In such a period, the Small Business Community would do well to downsize unwarranted financial exposure, especially on commercial terms. There is no need for adventures in new loan facilities when products are slow on the shelf. A supplier recently told me how devastated he was when he went to collect debt owed him by one of his customers. It is traditional in many trades to supply goods on credit to customers who pay at a future date. The customer had, of late, been telling him a lot of stories to justify his inability to live up to the payment agreement for the goods supplied to him. On this particular day, the supplier went with all venom to collect his money. He had no doubt the customer had been “making turnover” with his capital – a term meaning that the customer has sold the goods, refused to pay him and now buys from other people using the money.
He was shocked when he got there and saw that the goods he supplied were still sitting nicely on the shelf of his customer. At first he was sure his prediction of the customer making turnover with his money had turned out right. So he went to the shelf, picked up a carton of the product to make assurance doubly sure that those items were not his. Lo and behold, the carton bore his marks and so did many other cartons in the inner part of the store. The goods were exactly the ones he supplied. They have not been sold and not many people were enthusiastic to buy them, even at reduced prices. His customer then had a hard time consoling the supplier and insisting that the end has not come as the supplier practically wept.
So everything is slow and it is time to be bearish. Stay off unwarranted credit facilities to avoid damaging your credit records and being excluded from such facilities when the good times come back. This is not the time for the acquisition of credit facilities in as many banks as are willing to give us. It is rather time to keep our houses in order – make ourselves attractive to the banks as a maiden to her suitor- pay down on superfluous credit.
Many creative entrepreneurs and small businesses are doing great things in their small corners but not many people know about them or their products and services. They do not appreciate the benefits of advertising and publicity. Indeed, they consider it wasteful. Unfortunately, many bright ideas have been allowed to die under the weight of this attitude to the value of information, both to the giver and the receiver. The time has come for the Small Business Community to embrace the culture of advertising. Let the world know you and what you do.
And advertising does not have to be elaborate and expensive. The social media is a cost cutter and there should be no excuse for any of us in the Small Business Community to be ignorant of it. We must embrace the computer and the social media. The use of all available media elements – website, online portals and such media – should form part of our developmental objectives. They save costs and offer even greater mileage in advertising and publicity. As we cut costs in some areas, we should deploy the savings to enhance public awareness of who we are and what we do.
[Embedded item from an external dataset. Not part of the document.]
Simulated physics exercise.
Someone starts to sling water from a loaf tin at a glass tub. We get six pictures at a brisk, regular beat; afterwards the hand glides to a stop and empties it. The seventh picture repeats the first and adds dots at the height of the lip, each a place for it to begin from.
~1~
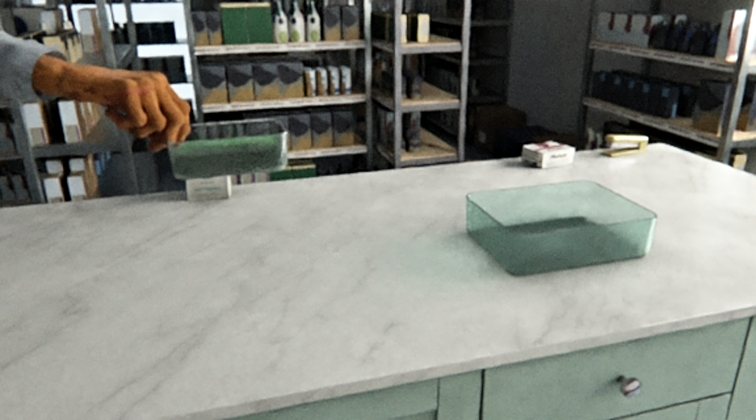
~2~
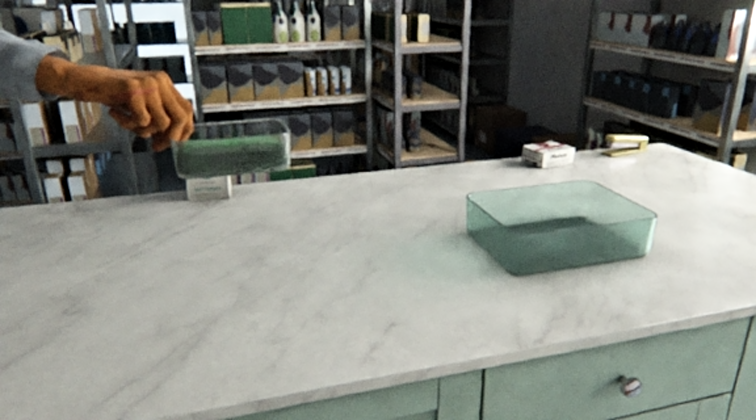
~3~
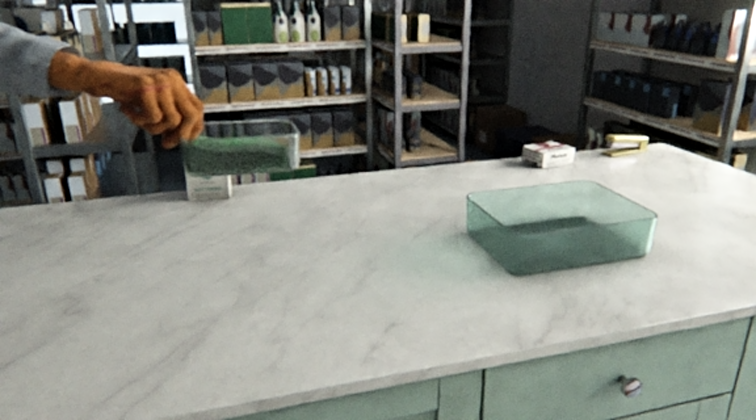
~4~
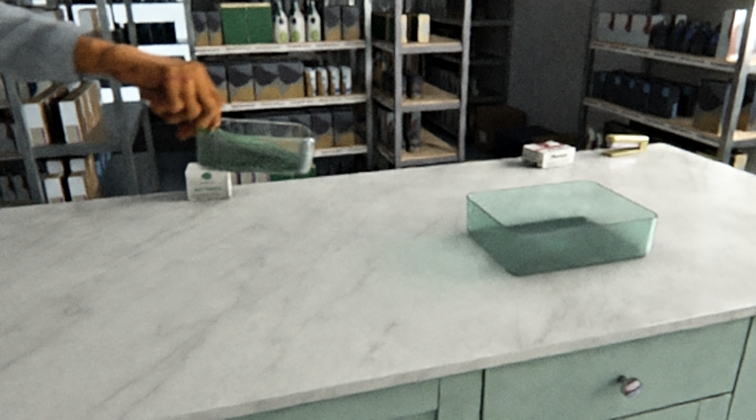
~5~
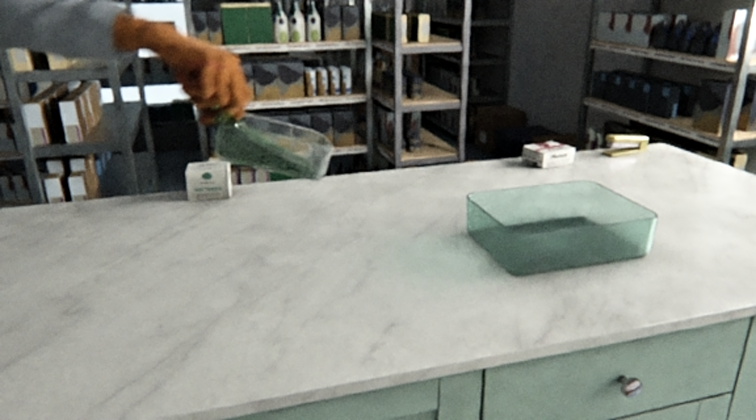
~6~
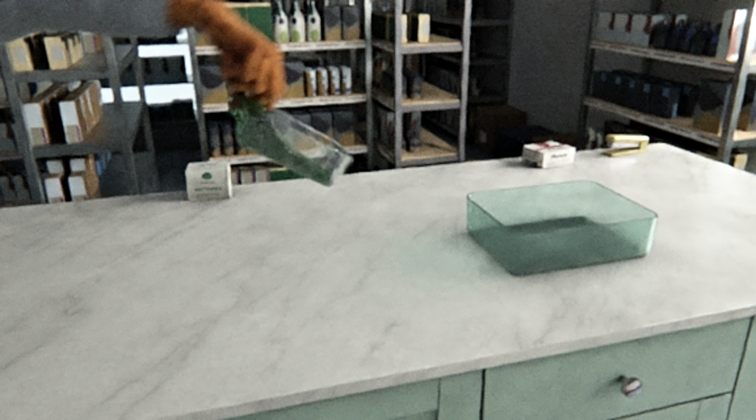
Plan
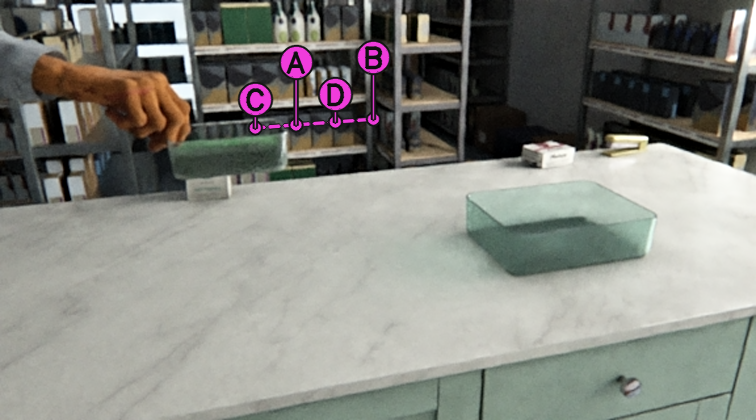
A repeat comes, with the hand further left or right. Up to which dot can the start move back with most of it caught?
Use dot D.
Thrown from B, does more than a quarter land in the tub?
Yes, it does.
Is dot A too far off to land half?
Yes.
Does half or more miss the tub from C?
Yes, it does.
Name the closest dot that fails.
That is dot A.
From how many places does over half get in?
Two of the four.
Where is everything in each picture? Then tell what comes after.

Business development should be a proper preoccupation at times like these. Research and development are critical to business growth and they are resource intensive. Within reasonable limits of resource availability, business development should get good attention in these low times. We should try and understand more deeply the constituents of our clientele. In the days ahead, passing knowledge of customers will no longer suffice. As resources get scarcer, King Customer gets more elevated in the high pedestal of his kingdom. Proactive MSMEs should use this time to get into the inner sanctuaries of their customers’ business machinery, and seek to understand some specific features, such as the seasonality of their trade, if any, skill set and such. This information will be handy as big business happens on the dawn of the change we expect.
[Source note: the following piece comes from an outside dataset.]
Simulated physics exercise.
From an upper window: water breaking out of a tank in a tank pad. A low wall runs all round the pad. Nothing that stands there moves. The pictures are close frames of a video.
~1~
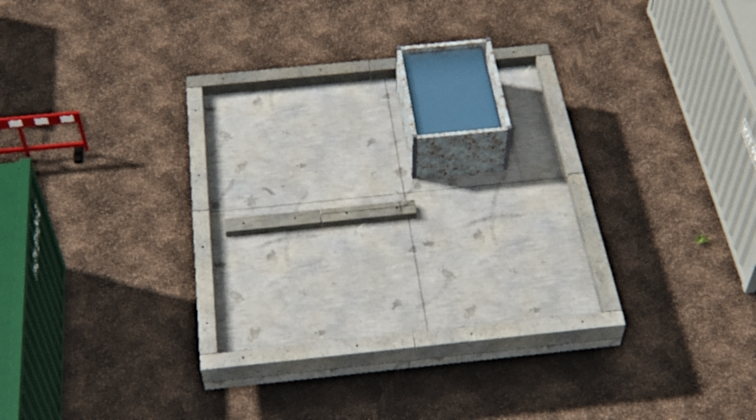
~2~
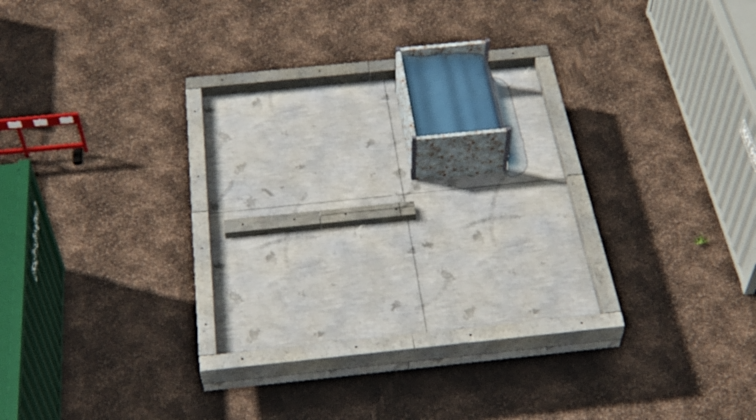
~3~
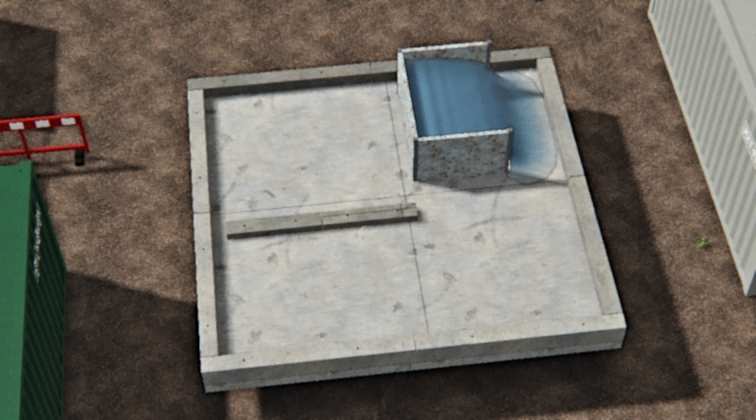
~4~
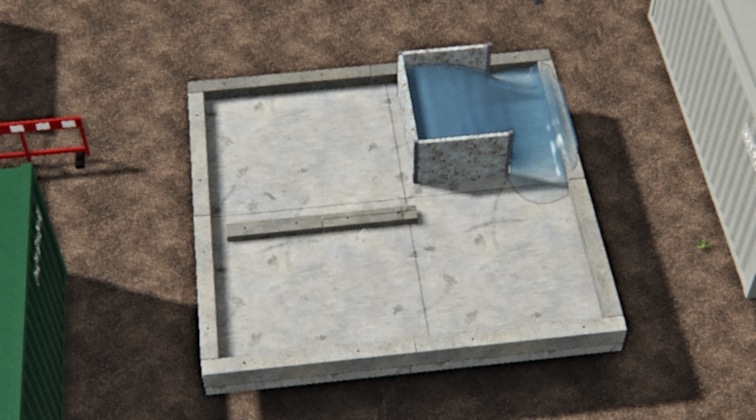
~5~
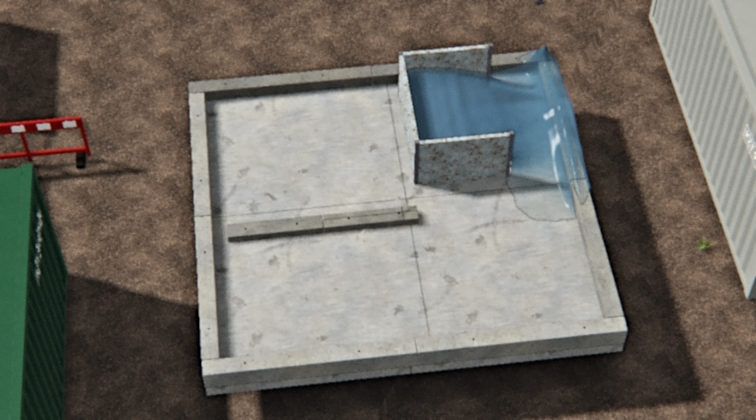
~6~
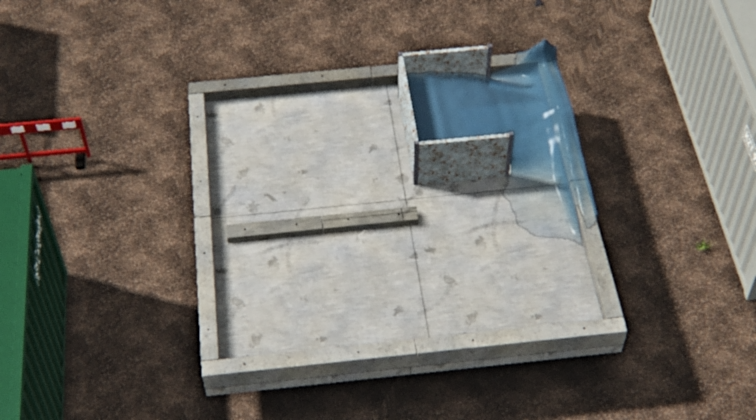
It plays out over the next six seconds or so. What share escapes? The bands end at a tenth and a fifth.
Over the wall goes more than a fifth.
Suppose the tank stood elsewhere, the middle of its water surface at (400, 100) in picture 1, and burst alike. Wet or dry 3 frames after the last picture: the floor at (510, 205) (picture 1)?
Answer: Under water.
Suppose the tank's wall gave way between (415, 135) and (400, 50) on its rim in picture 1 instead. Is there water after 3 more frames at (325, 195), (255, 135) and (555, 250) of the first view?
As listed: Under water, covered, not flooded.
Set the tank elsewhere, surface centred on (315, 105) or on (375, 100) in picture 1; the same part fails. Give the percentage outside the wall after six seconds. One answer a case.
About 18 and 22 per cent.
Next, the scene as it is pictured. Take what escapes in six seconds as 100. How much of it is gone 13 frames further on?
Some 100 per cent.
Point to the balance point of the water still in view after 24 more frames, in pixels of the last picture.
Roughly at (459, 191).
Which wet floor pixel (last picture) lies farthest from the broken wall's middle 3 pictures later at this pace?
Close to (600, 327).
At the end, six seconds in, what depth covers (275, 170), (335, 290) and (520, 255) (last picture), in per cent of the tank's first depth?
In that order: 2, 4 and 4 per cent.
A moment on, water covers 15 % of the floor; the low wall has let 19 % over.
Next, water covers 20 % of the floor; the low wall has let 29 % over.
Then, water covers 30 % of the floor; the low wall has let 40 % over.
Later, water covers 55 % of the floor; the low wall has let 41 % over.
In the end, water covers 60 % of the floor; the low wall has let 41 % over.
Above all, members of the Small Business Community must invest in the identification of the niches appropriate to their individual endowments. Doing what everybody does is often a sure way to business failure. We should spend some of our energy in creating our own Blue Oceans of prosperity. There are many new and emerging areas of business opportunity that MSMEs should explore, including agriculture – certainly not land grabbing disguised as cattle raring agriculture. Luckily, it has now been established by some prominent Nigerians that the destructive cattle raerers are non-Nigerians. The imperialists promoting their cause and asking Nigeria to congratulate them with land allocation must now apologize for misleading the country. Nigeria must avoid regressive practices that have the potential to unravel our fragile unity. The adoption of irrigation and mechanisms that enable us to bring more land into use in different geographical areas is a better strategy.
Finally, a cursory look at the Lagos landscape for instance shows a sprouting of event centres and party tents, pointing to a food and entertainment industry ready to go. There are also many schools signalling that it is time to have our own home-made school supplies. We recognize the debilitating infrastructure deficit but the opportunities are still there. Find your niche.